Scorsese: So, what's the trigger for his psychotic behavior this time, Bobby? Jodie Foster didn't do the sequel to "Silence of the Lambs," so she ain't going to do "Taxi Driver 2," even for you.

DeNiro: Look, we'll pay Paul Schrader $2.5 million to write another script. Leave it to him to come up with a plausible rationale for Travis' brand of redemptive violence. Meanwhile, I'm sure we can lure everyone but Jodie back for the sequel -- Cybill Shepherd, Peter Boyle, Albert Brooks, even Harvey.

Scorsese: Harvey Keitel? Bobby, don't you remember you shot Harvey's pimp character dead in the last reel of "Taxi Driver?"

DeNiro: Yeah, but we could get creative and bring him back as his twin, maybe another pimp out for revenge for what Travis did to his brother. It'll be an honor thing.
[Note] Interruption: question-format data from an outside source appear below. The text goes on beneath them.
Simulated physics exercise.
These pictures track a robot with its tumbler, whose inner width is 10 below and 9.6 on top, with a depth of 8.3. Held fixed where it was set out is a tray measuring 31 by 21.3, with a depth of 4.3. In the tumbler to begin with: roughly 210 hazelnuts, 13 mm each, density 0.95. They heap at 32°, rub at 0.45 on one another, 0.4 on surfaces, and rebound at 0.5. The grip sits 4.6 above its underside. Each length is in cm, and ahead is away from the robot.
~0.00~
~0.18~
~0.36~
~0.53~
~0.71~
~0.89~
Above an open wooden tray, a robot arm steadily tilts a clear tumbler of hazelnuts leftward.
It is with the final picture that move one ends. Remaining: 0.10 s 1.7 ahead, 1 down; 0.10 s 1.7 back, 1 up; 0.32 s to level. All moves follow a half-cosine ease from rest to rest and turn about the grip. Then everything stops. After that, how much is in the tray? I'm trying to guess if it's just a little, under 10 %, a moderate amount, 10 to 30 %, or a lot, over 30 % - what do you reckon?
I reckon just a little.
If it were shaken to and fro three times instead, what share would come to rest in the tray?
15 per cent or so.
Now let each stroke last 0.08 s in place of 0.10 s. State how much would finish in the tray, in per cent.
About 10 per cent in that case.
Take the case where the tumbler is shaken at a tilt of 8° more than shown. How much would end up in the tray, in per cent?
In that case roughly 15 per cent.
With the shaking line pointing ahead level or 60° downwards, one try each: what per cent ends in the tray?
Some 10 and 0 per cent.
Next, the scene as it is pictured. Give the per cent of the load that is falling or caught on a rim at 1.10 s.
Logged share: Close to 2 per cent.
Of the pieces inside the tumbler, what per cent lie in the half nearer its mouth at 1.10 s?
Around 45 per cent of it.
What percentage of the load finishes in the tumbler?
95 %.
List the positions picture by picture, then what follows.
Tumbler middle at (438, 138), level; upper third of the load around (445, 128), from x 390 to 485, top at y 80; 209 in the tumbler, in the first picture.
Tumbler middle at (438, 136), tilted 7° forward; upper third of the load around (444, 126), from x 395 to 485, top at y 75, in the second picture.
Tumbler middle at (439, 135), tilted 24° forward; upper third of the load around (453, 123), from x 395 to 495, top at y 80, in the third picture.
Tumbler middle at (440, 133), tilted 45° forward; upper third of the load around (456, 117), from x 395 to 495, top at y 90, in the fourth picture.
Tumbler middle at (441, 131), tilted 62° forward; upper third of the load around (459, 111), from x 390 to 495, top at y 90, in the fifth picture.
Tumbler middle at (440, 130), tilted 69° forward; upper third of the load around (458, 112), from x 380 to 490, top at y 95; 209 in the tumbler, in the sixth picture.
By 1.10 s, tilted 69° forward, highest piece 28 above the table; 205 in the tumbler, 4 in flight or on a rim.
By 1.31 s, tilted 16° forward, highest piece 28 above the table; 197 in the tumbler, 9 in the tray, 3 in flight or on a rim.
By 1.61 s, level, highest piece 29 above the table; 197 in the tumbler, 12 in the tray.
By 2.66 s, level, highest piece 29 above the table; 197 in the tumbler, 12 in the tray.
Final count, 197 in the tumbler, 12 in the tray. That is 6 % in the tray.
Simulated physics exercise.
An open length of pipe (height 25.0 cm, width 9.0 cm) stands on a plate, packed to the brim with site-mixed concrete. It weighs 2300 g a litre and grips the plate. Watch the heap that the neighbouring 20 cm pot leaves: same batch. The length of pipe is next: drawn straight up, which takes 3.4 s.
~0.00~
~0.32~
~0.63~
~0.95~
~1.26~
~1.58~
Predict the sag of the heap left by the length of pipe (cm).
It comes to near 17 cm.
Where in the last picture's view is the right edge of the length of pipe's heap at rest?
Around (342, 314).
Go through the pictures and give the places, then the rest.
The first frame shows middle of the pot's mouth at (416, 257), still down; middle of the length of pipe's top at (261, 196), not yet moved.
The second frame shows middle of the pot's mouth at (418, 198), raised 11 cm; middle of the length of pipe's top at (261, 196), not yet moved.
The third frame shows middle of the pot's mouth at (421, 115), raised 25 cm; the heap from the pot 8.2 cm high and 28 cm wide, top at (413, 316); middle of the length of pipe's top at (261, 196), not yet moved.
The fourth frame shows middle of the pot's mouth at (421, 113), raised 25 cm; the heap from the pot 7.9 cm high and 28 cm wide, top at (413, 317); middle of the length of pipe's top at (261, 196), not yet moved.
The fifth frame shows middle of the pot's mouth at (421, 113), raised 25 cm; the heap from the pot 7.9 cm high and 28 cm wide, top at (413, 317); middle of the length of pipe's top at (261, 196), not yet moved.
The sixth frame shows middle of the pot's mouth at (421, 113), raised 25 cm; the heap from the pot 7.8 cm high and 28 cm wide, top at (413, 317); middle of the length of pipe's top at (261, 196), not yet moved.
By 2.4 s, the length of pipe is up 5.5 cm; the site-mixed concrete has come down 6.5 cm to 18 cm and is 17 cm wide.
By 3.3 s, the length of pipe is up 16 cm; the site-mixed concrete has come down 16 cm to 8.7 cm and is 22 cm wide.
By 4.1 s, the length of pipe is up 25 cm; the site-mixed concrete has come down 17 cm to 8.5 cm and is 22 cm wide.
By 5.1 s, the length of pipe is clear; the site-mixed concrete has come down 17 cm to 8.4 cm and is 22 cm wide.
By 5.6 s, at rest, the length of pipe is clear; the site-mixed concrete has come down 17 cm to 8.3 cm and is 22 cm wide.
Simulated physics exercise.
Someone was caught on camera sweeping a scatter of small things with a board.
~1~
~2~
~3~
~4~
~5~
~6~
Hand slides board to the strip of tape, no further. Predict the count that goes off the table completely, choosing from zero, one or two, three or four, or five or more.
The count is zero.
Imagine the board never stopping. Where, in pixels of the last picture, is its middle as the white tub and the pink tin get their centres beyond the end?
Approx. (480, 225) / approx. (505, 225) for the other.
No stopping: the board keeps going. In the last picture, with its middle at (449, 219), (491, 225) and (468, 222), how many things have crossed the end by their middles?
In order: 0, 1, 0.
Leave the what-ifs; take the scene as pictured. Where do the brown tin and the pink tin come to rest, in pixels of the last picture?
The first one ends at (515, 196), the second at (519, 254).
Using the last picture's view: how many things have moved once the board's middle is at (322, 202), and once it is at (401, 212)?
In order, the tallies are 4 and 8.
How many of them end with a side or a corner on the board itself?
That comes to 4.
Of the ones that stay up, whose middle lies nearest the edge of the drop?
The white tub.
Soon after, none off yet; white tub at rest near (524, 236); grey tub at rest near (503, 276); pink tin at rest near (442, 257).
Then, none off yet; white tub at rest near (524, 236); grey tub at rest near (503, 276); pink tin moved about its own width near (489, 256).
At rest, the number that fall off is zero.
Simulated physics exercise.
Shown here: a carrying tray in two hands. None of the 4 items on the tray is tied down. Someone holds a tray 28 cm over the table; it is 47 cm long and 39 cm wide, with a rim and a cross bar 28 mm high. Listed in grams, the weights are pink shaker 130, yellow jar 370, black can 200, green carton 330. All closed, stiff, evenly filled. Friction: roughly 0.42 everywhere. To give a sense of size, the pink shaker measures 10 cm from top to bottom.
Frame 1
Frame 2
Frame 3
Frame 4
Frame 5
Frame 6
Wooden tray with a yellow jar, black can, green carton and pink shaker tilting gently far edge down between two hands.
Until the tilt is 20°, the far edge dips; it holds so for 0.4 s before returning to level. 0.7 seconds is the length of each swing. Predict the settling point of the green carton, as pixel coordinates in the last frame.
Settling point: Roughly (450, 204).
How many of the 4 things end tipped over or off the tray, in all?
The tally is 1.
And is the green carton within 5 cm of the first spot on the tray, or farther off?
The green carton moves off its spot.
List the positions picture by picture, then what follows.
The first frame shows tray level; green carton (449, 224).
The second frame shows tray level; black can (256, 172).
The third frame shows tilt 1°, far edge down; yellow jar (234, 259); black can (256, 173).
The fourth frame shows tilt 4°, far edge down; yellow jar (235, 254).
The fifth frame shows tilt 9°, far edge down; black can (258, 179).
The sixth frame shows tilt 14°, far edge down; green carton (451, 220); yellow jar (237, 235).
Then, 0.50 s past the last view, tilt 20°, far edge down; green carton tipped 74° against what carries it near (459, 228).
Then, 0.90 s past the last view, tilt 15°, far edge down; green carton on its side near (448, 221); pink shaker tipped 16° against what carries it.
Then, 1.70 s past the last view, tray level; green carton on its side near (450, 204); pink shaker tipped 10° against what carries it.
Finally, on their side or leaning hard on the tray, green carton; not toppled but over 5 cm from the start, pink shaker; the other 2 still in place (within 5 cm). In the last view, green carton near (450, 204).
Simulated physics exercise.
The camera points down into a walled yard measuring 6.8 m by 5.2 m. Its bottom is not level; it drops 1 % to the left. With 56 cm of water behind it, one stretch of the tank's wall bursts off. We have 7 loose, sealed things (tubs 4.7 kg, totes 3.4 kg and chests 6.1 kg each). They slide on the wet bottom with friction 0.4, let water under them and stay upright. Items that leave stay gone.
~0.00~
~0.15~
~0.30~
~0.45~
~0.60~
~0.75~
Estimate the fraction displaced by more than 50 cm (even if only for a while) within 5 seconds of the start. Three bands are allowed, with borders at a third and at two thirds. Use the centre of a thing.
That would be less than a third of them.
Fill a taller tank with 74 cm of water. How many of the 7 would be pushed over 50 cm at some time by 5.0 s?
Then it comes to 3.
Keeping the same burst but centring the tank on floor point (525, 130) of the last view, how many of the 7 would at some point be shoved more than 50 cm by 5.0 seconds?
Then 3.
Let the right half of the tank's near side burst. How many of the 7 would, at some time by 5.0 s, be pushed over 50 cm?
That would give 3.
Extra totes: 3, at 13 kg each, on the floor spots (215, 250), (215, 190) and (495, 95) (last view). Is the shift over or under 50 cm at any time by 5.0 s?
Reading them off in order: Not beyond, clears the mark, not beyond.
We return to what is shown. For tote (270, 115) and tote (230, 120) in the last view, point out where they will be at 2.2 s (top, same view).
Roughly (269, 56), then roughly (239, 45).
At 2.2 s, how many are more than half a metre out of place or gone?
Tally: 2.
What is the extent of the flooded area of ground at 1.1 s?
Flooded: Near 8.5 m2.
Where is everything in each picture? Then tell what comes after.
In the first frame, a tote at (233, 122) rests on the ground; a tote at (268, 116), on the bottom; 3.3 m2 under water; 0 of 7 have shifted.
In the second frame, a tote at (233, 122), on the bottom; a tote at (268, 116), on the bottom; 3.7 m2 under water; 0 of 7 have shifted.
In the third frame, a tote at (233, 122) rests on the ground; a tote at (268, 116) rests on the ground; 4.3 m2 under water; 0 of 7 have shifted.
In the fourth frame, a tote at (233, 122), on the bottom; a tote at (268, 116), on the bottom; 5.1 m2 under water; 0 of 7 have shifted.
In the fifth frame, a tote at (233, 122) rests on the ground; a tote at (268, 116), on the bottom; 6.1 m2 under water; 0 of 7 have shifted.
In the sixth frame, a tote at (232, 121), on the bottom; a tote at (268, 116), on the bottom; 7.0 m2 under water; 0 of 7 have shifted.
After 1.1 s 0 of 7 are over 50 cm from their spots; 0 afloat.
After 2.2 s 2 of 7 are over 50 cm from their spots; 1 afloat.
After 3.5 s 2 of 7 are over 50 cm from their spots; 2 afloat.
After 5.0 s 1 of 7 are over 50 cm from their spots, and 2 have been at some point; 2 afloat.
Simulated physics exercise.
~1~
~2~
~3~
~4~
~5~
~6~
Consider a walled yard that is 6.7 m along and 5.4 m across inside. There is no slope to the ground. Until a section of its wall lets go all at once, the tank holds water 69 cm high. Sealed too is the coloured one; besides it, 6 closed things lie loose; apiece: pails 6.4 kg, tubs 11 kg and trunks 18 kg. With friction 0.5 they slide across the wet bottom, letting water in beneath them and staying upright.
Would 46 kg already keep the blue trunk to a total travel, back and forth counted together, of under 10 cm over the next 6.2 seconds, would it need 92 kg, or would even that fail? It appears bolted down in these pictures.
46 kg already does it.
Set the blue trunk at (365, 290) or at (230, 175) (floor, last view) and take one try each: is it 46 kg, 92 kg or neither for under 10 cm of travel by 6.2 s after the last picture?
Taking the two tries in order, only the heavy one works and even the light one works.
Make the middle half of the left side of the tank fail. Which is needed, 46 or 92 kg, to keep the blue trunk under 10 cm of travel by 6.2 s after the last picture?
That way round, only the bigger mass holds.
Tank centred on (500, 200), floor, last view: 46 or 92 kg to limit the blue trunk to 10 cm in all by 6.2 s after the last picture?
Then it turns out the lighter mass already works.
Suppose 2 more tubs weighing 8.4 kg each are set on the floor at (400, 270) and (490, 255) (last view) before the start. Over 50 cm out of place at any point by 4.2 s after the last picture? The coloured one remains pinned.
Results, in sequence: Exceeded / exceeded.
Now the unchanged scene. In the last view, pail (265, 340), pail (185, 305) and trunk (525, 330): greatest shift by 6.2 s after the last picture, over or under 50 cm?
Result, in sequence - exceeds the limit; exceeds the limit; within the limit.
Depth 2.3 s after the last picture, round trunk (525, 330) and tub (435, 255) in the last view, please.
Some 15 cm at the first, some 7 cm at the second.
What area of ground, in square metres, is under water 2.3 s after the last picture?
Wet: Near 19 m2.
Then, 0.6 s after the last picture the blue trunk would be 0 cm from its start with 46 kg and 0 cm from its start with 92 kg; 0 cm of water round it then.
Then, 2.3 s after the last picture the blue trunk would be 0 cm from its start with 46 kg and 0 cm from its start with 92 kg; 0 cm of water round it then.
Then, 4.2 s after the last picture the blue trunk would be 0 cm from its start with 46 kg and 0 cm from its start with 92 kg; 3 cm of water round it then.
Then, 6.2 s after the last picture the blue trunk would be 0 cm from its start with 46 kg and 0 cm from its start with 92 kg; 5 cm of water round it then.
Scorsese: Look, Bobby, if the pimp hasn't gotten revenge on Travis for killing his twin after 29 years, then it means he simply doesn't care. I'm not going to direct a movie with the clone of [expletive] Harvey Keitel in it, for crying out loud. Can't we have some [expletive] dignity?

DeNiro: Does this means you're considering it?

Scorsese: Anything's possible, but you have to show me the money, Bobby.

DeNiro: You talkin' to me [laughs]? You talkin' to me? [points to an imaginary hearing aid]. Well, I'm the only one sittin' here and I can't hear a damn thing [chuckles]. It'll be like riding a bike, Marty.

Scorsese: Hmmm. Travis Bickle, bitter and angry at 55 and packin' heat again. I dunno, Bobby. We'll hate ourselves in the [expletive] morning if we go through with this.

DeNiro: Have a little faith, Marty. This is [expletive] art.